Sunday, October 4, 2009

Why Can't I Teach British Literature When I Love It So Much?

"Placed at the door of learning, youth to guide,
We never suffer it to stand too wide.
To ask, to guess, to know, as they commence,
As fancy opens the quick springs of sense"
--Alexander Pope, "The Dunciad"


As a 2nd semester freshman, I sat in Dr. Duke Pesta's British Lit class, mesmerized by the way he imbued with life Donne's amorous flea, Jonson's deceased son, and Shakespeare's dark-haired lady. I would sit in my desk, bubbling w/ impatience so that I could get back to the dorm and read the next class' assignment. I waited for the delicious opportunity to teach my own literature class so that I, too, could bring contemporary color to what college students thought was outdated, insipid language.
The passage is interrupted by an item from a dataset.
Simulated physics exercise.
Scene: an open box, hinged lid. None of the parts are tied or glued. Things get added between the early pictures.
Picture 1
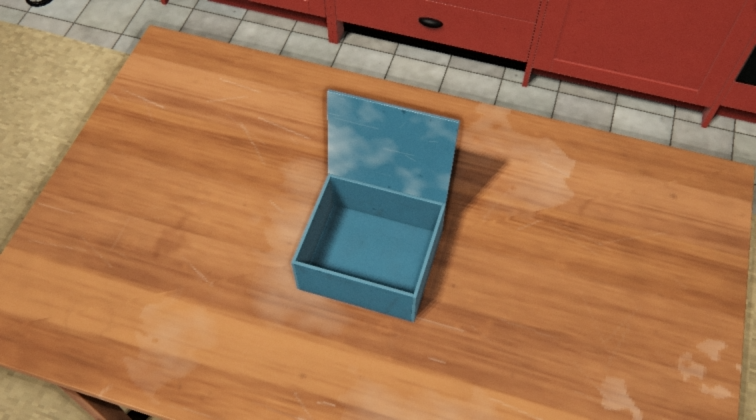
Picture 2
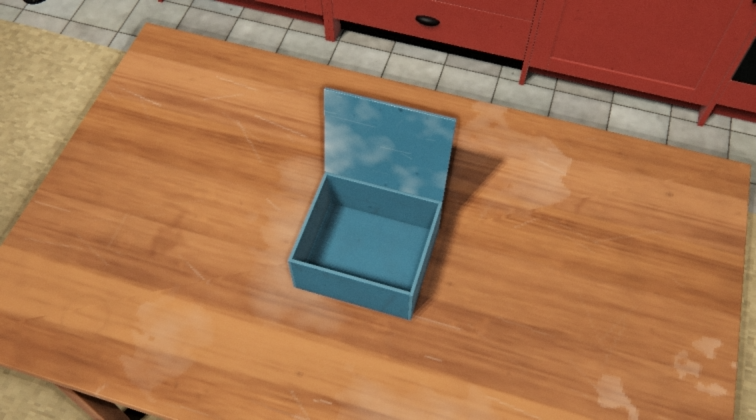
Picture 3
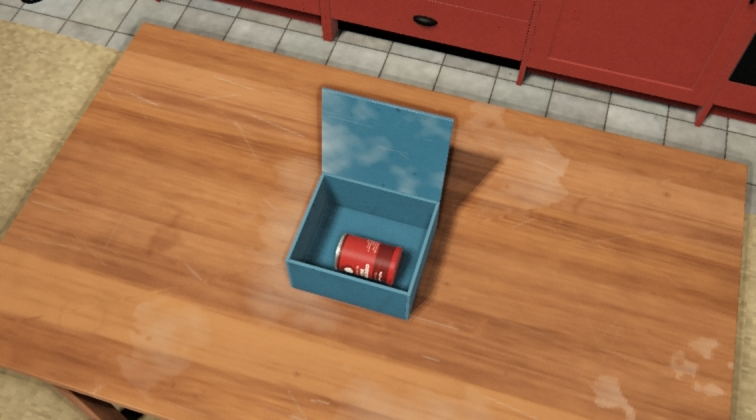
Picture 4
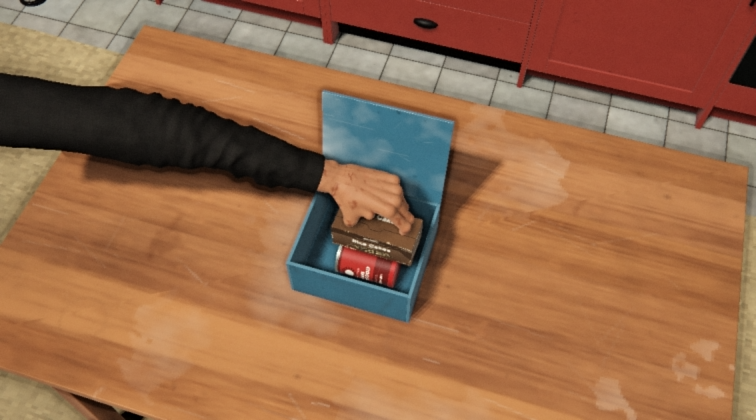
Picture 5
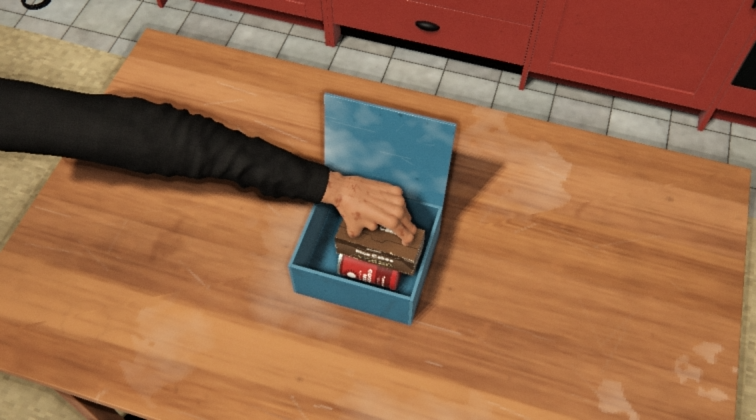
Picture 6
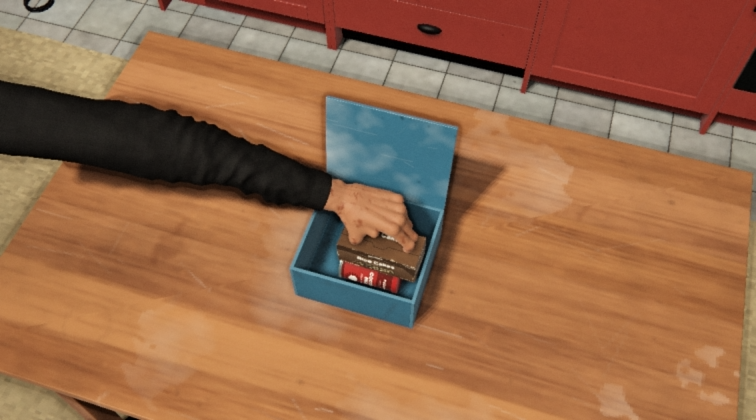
On a wooden kitchen table, an open blue box sat empty until a red tin appeared inside it, lying on its side. A hand then lowered a brown carton into the box and kept holding it.
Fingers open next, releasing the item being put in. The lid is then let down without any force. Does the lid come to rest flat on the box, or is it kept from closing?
The lid comes to rest flat.
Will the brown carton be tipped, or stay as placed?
By the end it has leaned over.
Then, 0.60 s on from there, brown carton on its side near (394, 234).
Then, 1.50 s on from there, lid 67° above the rim; brown carton on its side near (394, 236); red tin shifted a little.
Then, 1.90 s on from there, lid 18° above the rim; brown carton on its side near (394, 236); red tin shifted a little.
In the end, lid shut; toppled in the box, brown carton; red tin unmoved. At the end, from the last picture's camera, brown carton near (394, 236).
This semester I was excited to finally teach British Literature, the class that jumpstarted my imagination and revealed what a good teacher could do with a good text. However, this semester, I've feel as though my lectures "blind [the] rebel wit" and "confine the thought[s]" of my students. Now, in brief snatches, I can feel the interest of the class rise as I connect a particular analogy or bring forth a particular point. But often, the room is filled with a muted silence. I speak but my words are arid, they write but their notes are dead.

I am rarely able to create or sustain the exuberance produced in my undergrad Brit Lit classes. I can with American Lit; I love assigning works like Walden Pond, works students find perplexing or irrelevant, only to show them the depth of thought and the relevance of subject matter presented. But I've been unable to reproduce that effect with works like Aeropagitica. Oddly enough, the lit class that students respond most enthusiastically to is Experiencing Lit, my least favorite and the one I feel least confident teaching.

I know one day I, too, will "speak out loud and bold" like Chapman translating Homer, but it may take a bit longer than I anticipated. Of course, I believe I can get things moving northward by Fall Break. Perhaps my optimism springs from all those Romantic poems I gotta teach.